Scrubs got saddled with a superfluous single-season pseudo-spinoff (what alliteration!) and Supernatural decided that it was just gonna keep on running until the inevitable heat-death of the universe. Bitter? Who's bitter? *teeth clench* I'm fine.

But I think the we can take away from these three examples is pretty simple: how you end your show isn't nearly as important as when you end your show.

The issue is that this line of thinking directly contradicts conventional industry and fandom wisdom. If you asked a network executive when the best time to end a show is, the cynical truth is that you'd probably get some variation on, "Whenever the show stops turning a profit." If you were to ask a fan when the best time to end a show would be, they'd probably say, "Never", or maybe, if they were uncommonly self-aware, "Whenever I become tired of it." But here's the problem with that line of thinking: if the only way you'll end a successful show is after you've run it into the ground and burned away all the goodwill your audience had towards it, then, well, there you have it. You'll destroy every successful show you have.

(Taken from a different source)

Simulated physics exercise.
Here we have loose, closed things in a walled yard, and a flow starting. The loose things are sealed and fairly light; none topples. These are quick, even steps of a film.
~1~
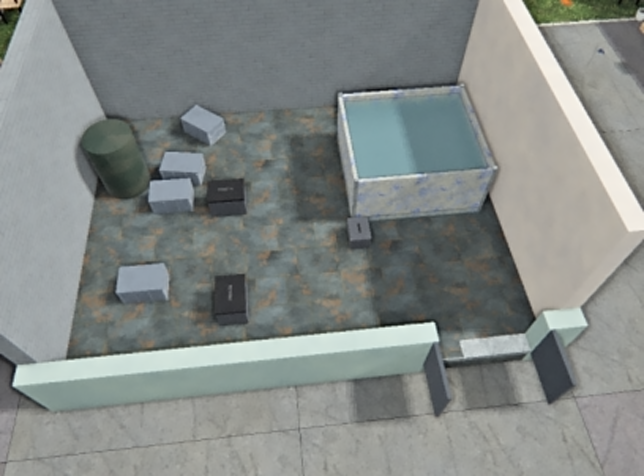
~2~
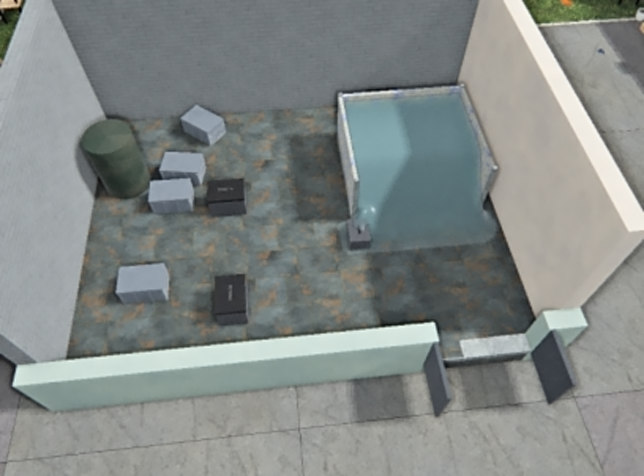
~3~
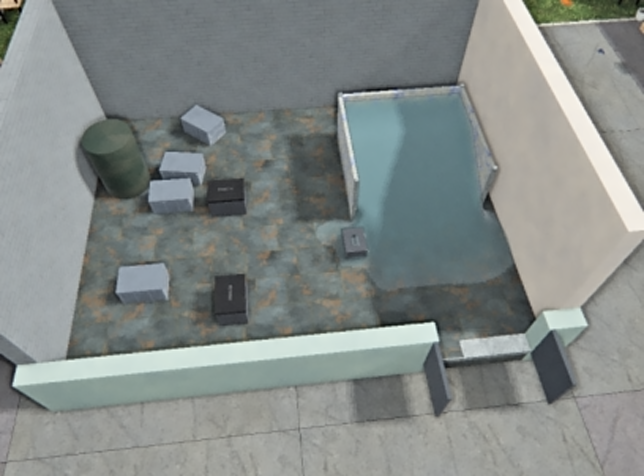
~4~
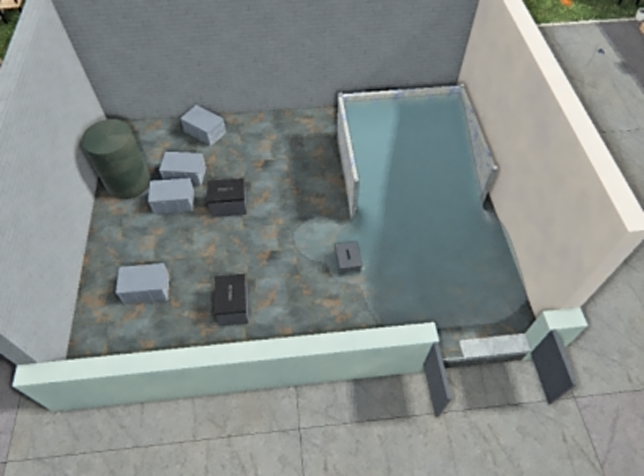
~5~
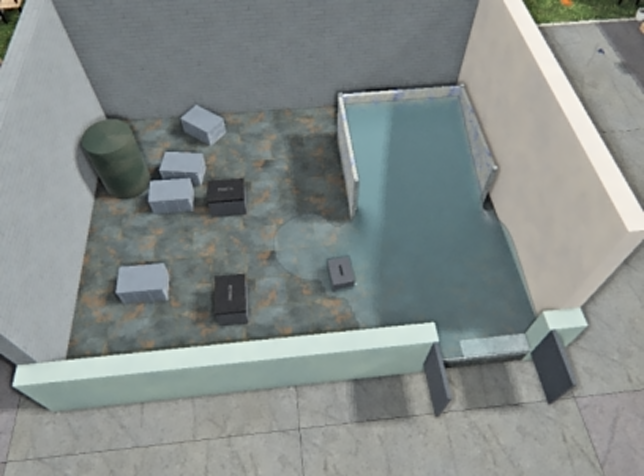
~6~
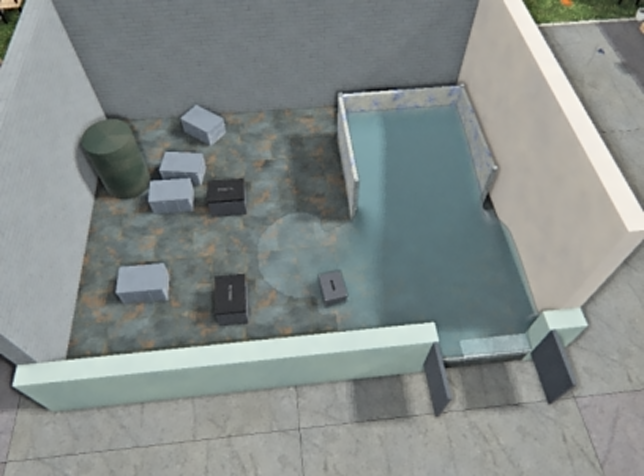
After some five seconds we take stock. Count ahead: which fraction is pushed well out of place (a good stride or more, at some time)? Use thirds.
That comes to between one and two thirds.
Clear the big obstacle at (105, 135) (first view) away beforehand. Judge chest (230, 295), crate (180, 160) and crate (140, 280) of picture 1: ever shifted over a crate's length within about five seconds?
In turn: Yes, under that, that far or more.
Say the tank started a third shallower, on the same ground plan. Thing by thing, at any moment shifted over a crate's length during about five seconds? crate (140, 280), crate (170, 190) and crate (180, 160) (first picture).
In turn: Not that far, not that far, no.
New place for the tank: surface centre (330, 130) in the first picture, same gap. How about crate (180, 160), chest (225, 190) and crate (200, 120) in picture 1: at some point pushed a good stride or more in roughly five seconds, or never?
As listed: Yes, not that far, no.
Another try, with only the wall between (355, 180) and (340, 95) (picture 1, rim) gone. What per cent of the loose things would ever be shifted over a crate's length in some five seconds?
Roughly 90 per cent.
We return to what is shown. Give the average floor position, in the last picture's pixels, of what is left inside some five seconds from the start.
Around (219, 178).
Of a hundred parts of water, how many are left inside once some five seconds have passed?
I make it 48 per cent.
A moment on, 1 of 8 are well off their spots; 0 afloat.
Next, 2 of 8 are well off their spots; 0 afloat.
Later, 3 of 8 are well off their spots; 2 afloat.
In the end, 5 of 8 are well off their spots, and 5 have been at some point; 3 afloat.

That's creatively stifling for the artists, frustrating for the fans, harmful to the show, and ultimately deleterious to the industry.

What happened to Firefly is one of the great tragedies of modern nerd culture, but, speaking as someone who's been a fan since his embarrassing teenage years, I'd rather not have enough of a good thing than have so much of it that it stops being special, and starts feeling like a chore.